Lo scontro sulla costa durò cinque giorni con la vittoria degli Alleati che riuscirono a costituire e consolidare una testa di ponte sul suolo francese, che avrebbe permesso il prosieguo dell’Operazione Overlord, cioè l’invasione dell’Europa. Sulle spiagge dello sbarco, in quei giorni caddero 10.000 alleati e 8.000 tedeschi.

La terza, in base a libri, film, interviste, racconti e analisi, fu quella combattuta nelle acque dell’atollo di Midway, nell’arcipelago delle Filippine, risultata decisiva per la fine del conflitto tra Stati Uniti e Giappone sul mare. Ciò non corrisponde alla realtà in quanto la flotta nipponica non venne annientata a Midway, bensì nella successiva battaglia combattuta nel golfo di Leyte, isola dell’arcipelago filippino, nel corso della quale si verificò il vero tracollo della Marina del Sol Levante.

A MIDWAY si affrontarono, il 7 giugno 1942, 74 navi degli Stati Uniti al comando degli ammiragli Chester Nimitz (comandante in capo), Frank Fletcher e Raymond Spruance; e 136 navi giapponesi al comando degli ammiragli Chuici Nagumo e Isoruko Yamamoto (comandante in capo della flotta giapponese).

Il Rapporto di forze era, per numero e tipo di naviglio, nettamente favorevole (oltre 4 a 1) ai giapponesi, ma nonostante la loro grande inferiorità gli americani riportarono una clamorosa vittoria, affondando quattro portaerei di squadra e un incrociatore pesante nipponici, e perdendo una sola portaerei di squadra. Questa vittoria non fu decisiva, in quanto ai giapponesi restavano ancora in linea 12 portaerei di squadra, 5 portaerei leggere, 10 corazzate, 55 incrociatori pesanti, 20 leggeri e 85 cacciatorpediniere, che costituivano una forza temibilissima.

The New York Times del 26 ottobre 1944

A LEYETE si scontrarono il 26 ottobre 1944 244 navi degli Stati Uniti, al comando degli ammiragli Thomas Kindaid, Jesse Olendorf e Clifton Sprague, sotto la guida del Comandante in capo Chester Nimitz, con 105 navi giapponesi, al comando degli ammiragli Takeo Kurita, Shoji Nishimura, Kijonida Shima e Isaburo Osawa, sotto il controllo del Comandante della flotta Isoroku Yamamoto.

Questa battaglia durò tre giorni in un rapporto di forze tra americani e giapponesi del tutto invertito rispetto a quanto avvenuto a Midway, con una superiorità americana di 4 a 1. Al termine di quattro scontri, la flotta giapponese risultò aver perduto tutte le quattro portaerei, tre corazzate, sei incrociatori pesanti e nove cacciatorpediniere, oltre a naviglio minore, e aver riportato gravi danni su tre corazzate, che le misero fuori uso per alcuni mesi.
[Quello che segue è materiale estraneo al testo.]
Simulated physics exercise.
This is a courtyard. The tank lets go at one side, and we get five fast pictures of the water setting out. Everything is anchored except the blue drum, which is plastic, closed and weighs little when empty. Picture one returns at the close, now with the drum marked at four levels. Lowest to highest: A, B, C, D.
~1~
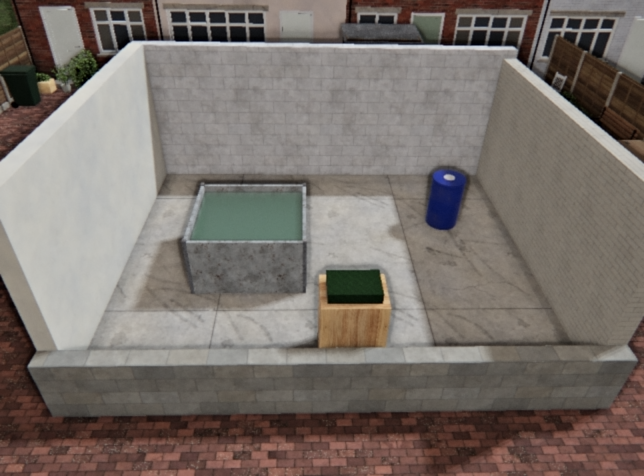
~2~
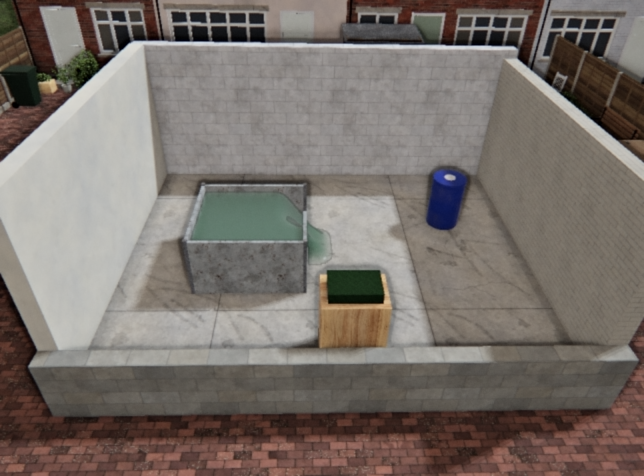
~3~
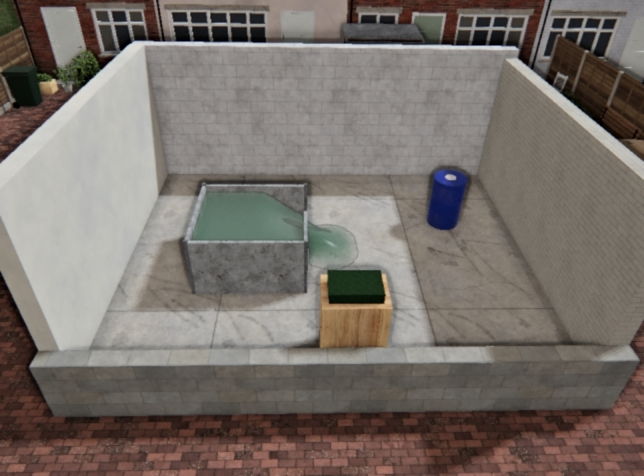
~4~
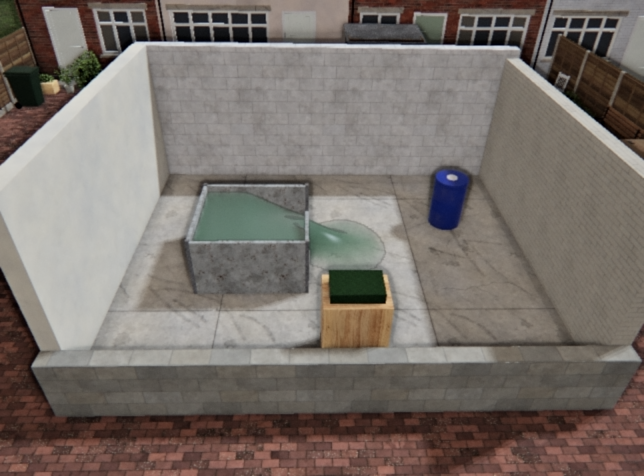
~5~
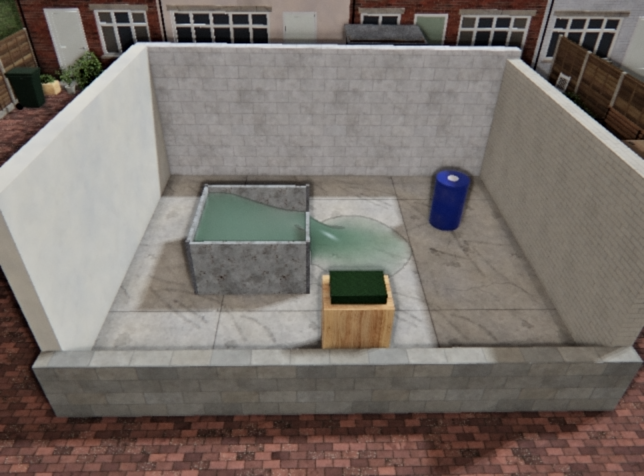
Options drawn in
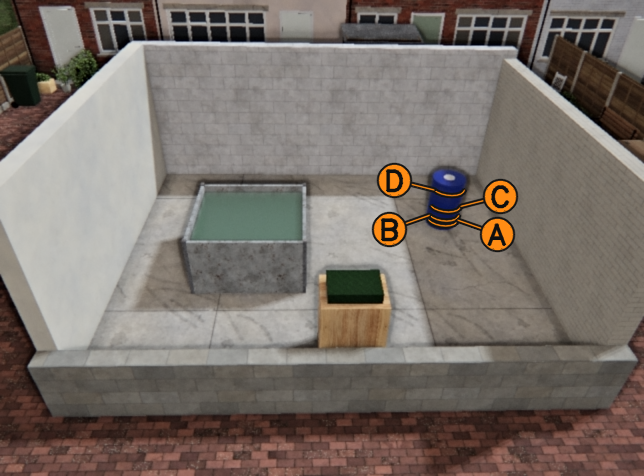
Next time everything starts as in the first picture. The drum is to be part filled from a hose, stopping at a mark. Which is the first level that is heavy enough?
Go for C.
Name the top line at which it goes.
That would be B.
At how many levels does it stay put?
Two.
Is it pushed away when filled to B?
Yes.
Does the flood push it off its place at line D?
No, that is safe.
In orange, A at (445, 225); B at (446, 221); C at (448, 212); D at (451, 195); from the bottom up A, B, C, D.
If A is chosen, it is pushed about 3 times its own width away.
If B is chosen, it is pushed about its own width away.
If C is chosen, it does not move.
If D is chosen, it does not move.
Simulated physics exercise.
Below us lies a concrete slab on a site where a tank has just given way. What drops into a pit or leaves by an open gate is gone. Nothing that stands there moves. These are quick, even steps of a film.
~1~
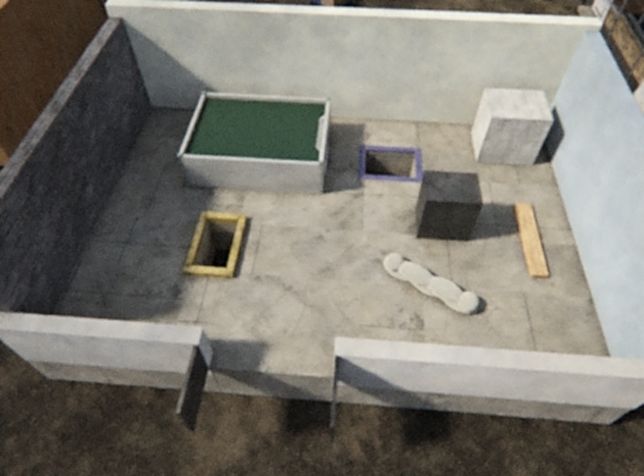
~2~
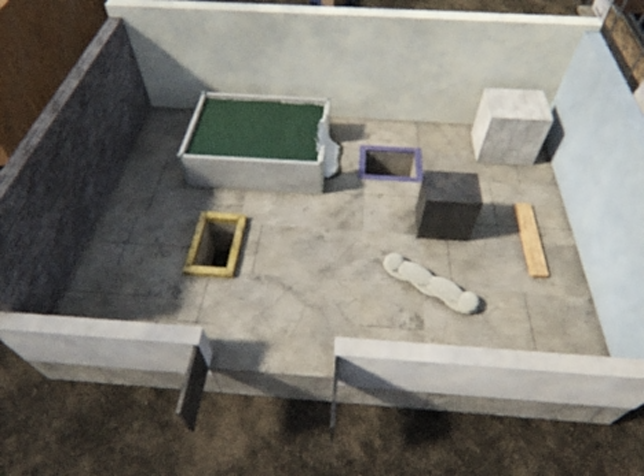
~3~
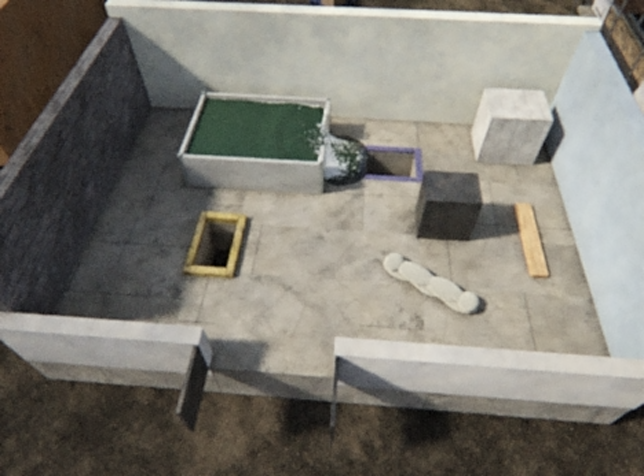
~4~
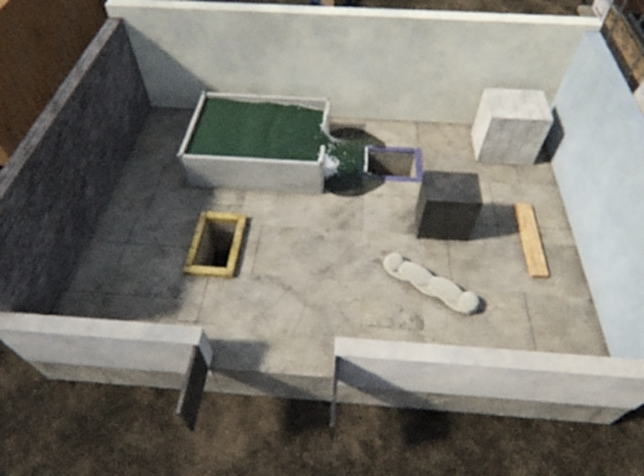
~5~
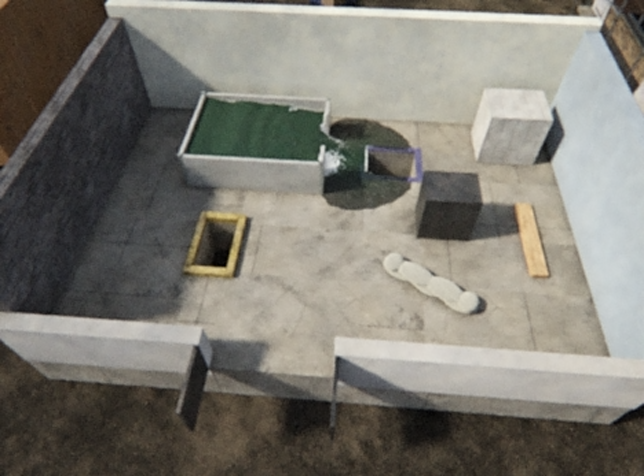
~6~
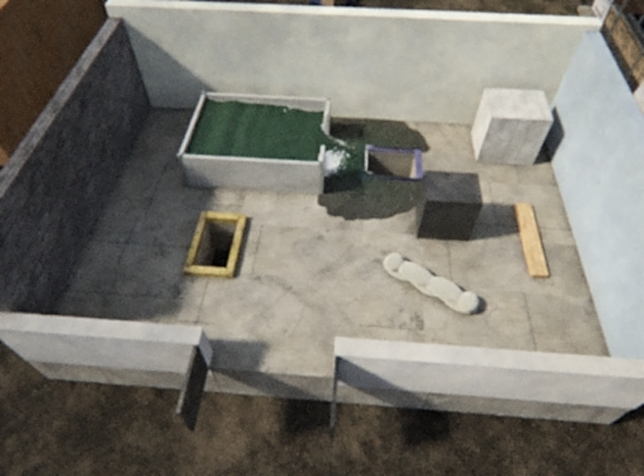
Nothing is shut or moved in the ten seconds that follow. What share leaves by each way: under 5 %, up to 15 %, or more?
One by one: The gate takes not even 5 %; the yellow pit takes not even 5 %; the blue pit takes above 15 %.
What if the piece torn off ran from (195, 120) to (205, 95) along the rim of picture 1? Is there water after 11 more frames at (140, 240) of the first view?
Verdict: Under water.
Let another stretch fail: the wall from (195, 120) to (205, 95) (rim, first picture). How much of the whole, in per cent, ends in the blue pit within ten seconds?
Roughly, in per cent: Blue 4.
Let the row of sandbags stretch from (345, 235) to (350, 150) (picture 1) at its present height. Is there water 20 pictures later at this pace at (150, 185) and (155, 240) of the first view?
In that order: Free of water, clear.
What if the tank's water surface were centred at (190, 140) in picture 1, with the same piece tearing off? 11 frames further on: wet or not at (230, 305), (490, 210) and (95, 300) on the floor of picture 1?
As listed: Free of water, awash, clear.
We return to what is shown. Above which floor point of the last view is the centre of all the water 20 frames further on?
Roughly at (316, 164).
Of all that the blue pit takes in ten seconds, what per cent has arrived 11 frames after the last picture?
Some 40 per cent.
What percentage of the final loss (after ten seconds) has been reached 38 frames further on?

Irrisorie, furono, a confronto, le perdite americane, rappresentate da una portaerei leggera, due piccole portaerei di scorta e tre cacciatorpediniere, senza altri gravi danni al loro naviglio.

Questi dati confermano che la battaglia del golfo di Leyte sia stata assai più disastrosa per i giapponesi rispetto a quella delle isole Midway ed anche la più imponente della storia navale.

Le due battaglie di Midway e di Leyte segnarono la fine della Potenza navale del Giappone nel Pacifico e, contemporaneamente, delle grosse corazzate.

Alla battaglia di Leyte, considerata la più decisiva, la marina americana (US Navy) ha dedicato, nel 1949, la nuova portaerei “Leyte” (CV 32) e l’incrociatore lanciamissili “Leyte Gulf” (CG 55) nel 1985. A ricordo della battaglia di Midway venne dedicata (1945) la portaerei “Mydway”.